Tending the Flame: Embracing Vulnerability in a Season of Burnout
- Toni M
- Nov 19, 2024
- 3 min read
I lit a candle today, and as I sat watching the flame flicker and dance, I was mesmerized by its gentle yet powerful presence. That tiny flame, so unassuming yet captivating, drew me into a deep reflection on where I am right now. It felt like a mirror to my own existence—a small yet vibrant source of energy, simultaneously beautiful and fragile.

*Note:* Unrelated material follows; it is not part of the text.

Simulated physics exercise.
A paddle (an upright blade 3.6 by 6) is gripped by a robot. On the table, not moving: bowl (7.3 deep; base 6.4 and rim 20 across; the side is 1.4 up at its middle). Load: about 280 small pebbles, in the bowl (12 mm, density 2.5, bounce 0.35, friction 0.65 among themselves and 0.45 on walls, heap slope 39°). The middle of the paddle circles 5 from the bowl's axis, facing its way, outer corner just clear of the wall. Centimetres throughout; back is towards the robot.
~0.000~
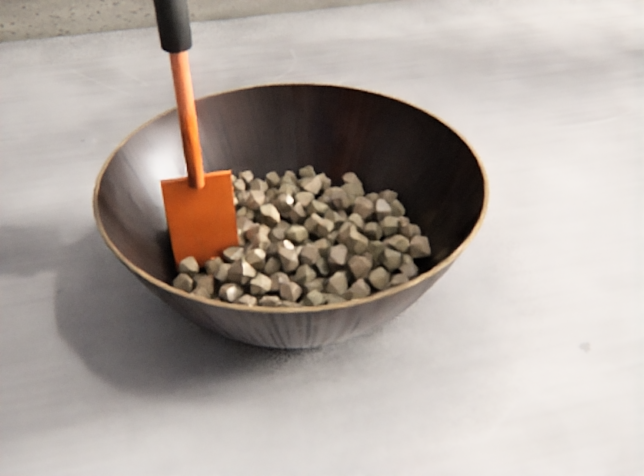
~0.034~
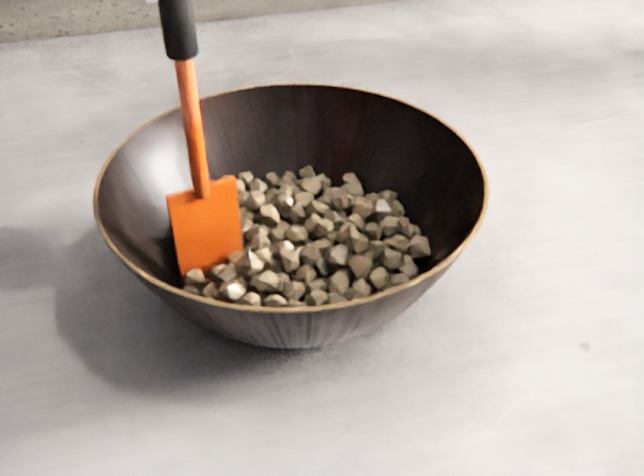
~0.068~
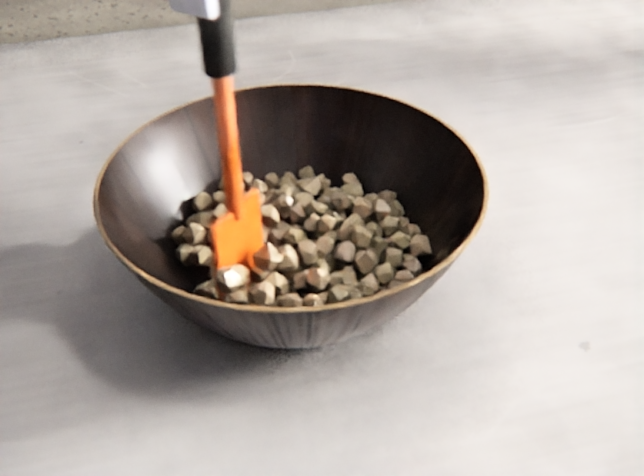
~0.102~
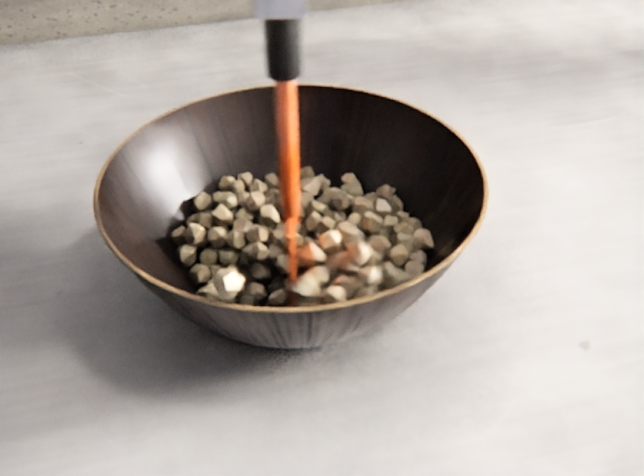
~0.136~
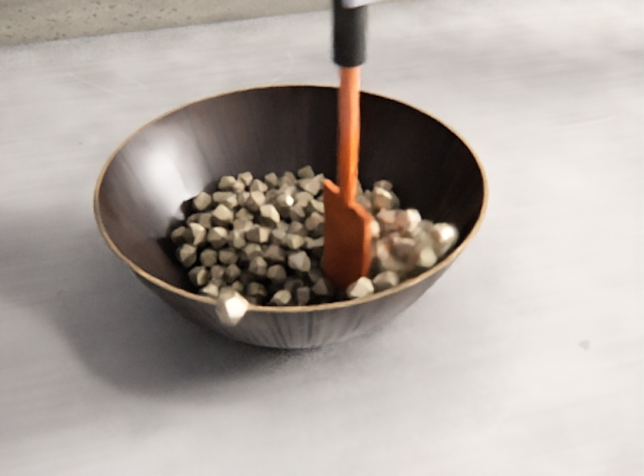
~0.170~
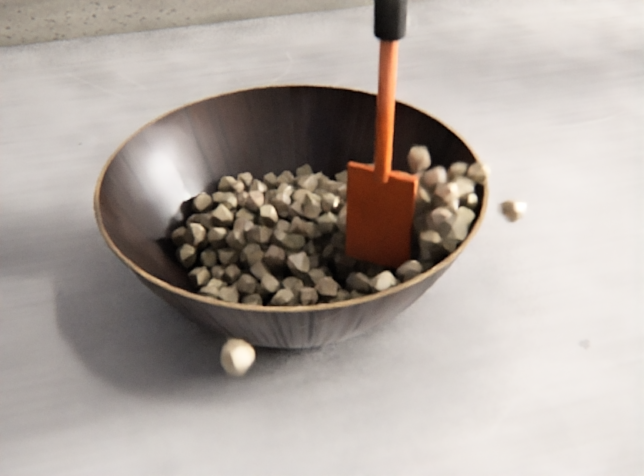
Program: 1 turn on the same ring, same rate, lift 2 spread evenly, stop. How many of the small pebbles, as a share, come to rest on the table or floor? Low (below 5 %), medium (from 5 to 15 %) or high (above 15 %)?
Share on the table or floor: Medium (from 5 to 15 %).
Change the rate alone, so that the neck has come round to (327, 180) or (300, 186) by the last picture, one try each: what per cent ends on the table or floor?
Some 0 and 0 per cent.
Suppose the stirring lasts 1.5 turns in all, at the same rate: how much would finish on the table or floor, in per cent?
In that case some 15 per cent.
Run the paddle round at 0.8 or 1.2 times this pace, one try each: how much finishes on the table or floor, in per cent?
About 5 and 10 per cent.
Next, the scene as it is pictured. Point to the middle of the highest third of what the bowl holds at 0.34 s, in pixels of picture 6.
Around (255, 167).
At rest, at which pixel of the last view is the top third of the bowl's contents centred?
Around (273, 207).
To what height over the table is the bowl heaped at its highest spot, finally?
Some 6.0 cm.
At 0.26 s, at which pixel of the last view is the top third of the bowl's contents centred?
Around (347, 160).
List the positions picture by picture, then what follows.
The first frame shows paddle neck at (192, 152), 0° round; upper third of the load around (304, 235), from x 180 to 420, top at y 175; 276 in the bowl.
The second frame shows paddle neck at (197, 161), 14° round; upper third of the load around (298, 237), from x 180 to 420, top at y 175.
The third frame shows paddle neck at (232, 181), 45° round; upper third of the load around (306, 245), from x 180 to 420, top at y 175.
The fourth frame shows paddle neck at (289, 186), 77° round; upper third of the load around (333, 243), from x 180 to 420, top at y 175.
The fifth frame shows paddle neck at (347, 172), 109° round; upper third of the load around (372, 239), from x 180 to 445, top at y 175; 275 in the bowl, 1 in flight or on the tool.
The sixth frame shows paddle neck at (383, 145), 140° round; upper third of the load around (392, 209), from x 180 to 510, top at y 160; 274 in the bowl, 2 in flight or on the tool.
By 0.26 s, 221° round, highest piece 10 above the table; 265 in the bowl, 1 on the table or floor, 10 in flight or on the tool.
By 0.34 s, 301° round, highest piece 10 above the table; 259 in the bowl, 9 on the table or floor, 8 in flight or on the tool.
By 0.58 s, 0° round, highest piece 6 above the table; 252 in the bowl, 24 on the table or floor.
By 1.28 s, 0° round, highest piece 6 above the table; 252 in the bowl, 24 on the table or floor.
Final count, 252 in the bowl, 24 on the table or floor. That is 9 % on the table or floor.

But unlike the candle, my flame is fueled by a relentless pace, an unyielding drive to do and be more, constantly pushing forward. This season of burnout has illuminated something I’ve avoided for too long: my tendency to run from pain and vulnerability, masking it with busyness and ambition. It hit me, watching that flame. My high energy isn’t just motivation—it’s a distraction. If I stay in motion, I don’t have to slow down. If I don’t slow down, I don’t have to face the emotions I’ve been outpacing for years.
This week, though, I can feel it catching up to me. The exhaustion is settling in, deep and heavy. Creativity feels out of reach, tears come unbidden, and doubts creep into every corner of my mind. I can’t pull myself out of this funk, and it scares me. A friend gently urged me to slow down, to sort through the chaos and prioritize. I understood her advice, but truthfully, I dismissed it. To follow through would mean getting honest with myself—acknowledging emotions I’ve spent a lifetime burying.
I know this pattern well. It’s the trauma response that shaped my protector self: stay busy, stay safe. Running has always felt like survival. Slowing down, on the other hand, feels like danger—like facing the wounds could break me. But the truth I’m beginning to grasp is this: there’s no outrunning what’s inside me.
Acknowledging the pain doesn’t mean succumbing to it; it means validating it, sitting with it, and allowing myself to heal. That’s where the vulnerability comes in, and it’s fucking hard. I’ve spent so much of my life believing I have to be strong, that stopping to feel the weight of my wounds could mean everything might unravel. But I’m learning that denying my emotions doesn’t make them disappear. It just leaves them to fester, slowly dimming my light.
Watching the candle, I realized something else. Flames don’t burn brighter by ignoring their limits—they burn steady when they’re protected, fueled, and tended to. I owe that to myself. I’ve traded one season of burnout for another because I thought running would save me. But if I don’t slow down, if I don’t pause to honor my story, my experiences, and my emotions, this flame—the essence of who I am—will extinguish.
It’s time to embrace the stillness I’ve been avoiding. To remind myself that my worth isn’t tied to how much I can do or how brightly I can burn. I don’t have to keep running to prove I’m strong. Strength is found in the quiet moments of honesty, in the courage to lean into the pain, and in trusting that I can let go without losing myself.
This lesson isn’t easy, but I owe it to myself to keep this flame alive—not by running, but by tending to it with care. There’s beauty in slowing down, in holding space for vulnerability, and in trusting that my story holds power, even in the stillness.
So, I wonder—what might happen if I stopped seeing my vulnerability as a weakness to outrun and instead embraced it as the very thing that keeps my flame alive?
Perhaps the answer lies not in how fiercely I can burn, but in how intentionally I can nurture my light. To tend to myself is to honor both the strength and fragility within, allowing my flame to dance steadily, illuminating the path ahead. It’s a path I am learning to walk, step by step, with grace and intention.
What about you? How do you tend to your own flame when the weight of life feels overwhelming?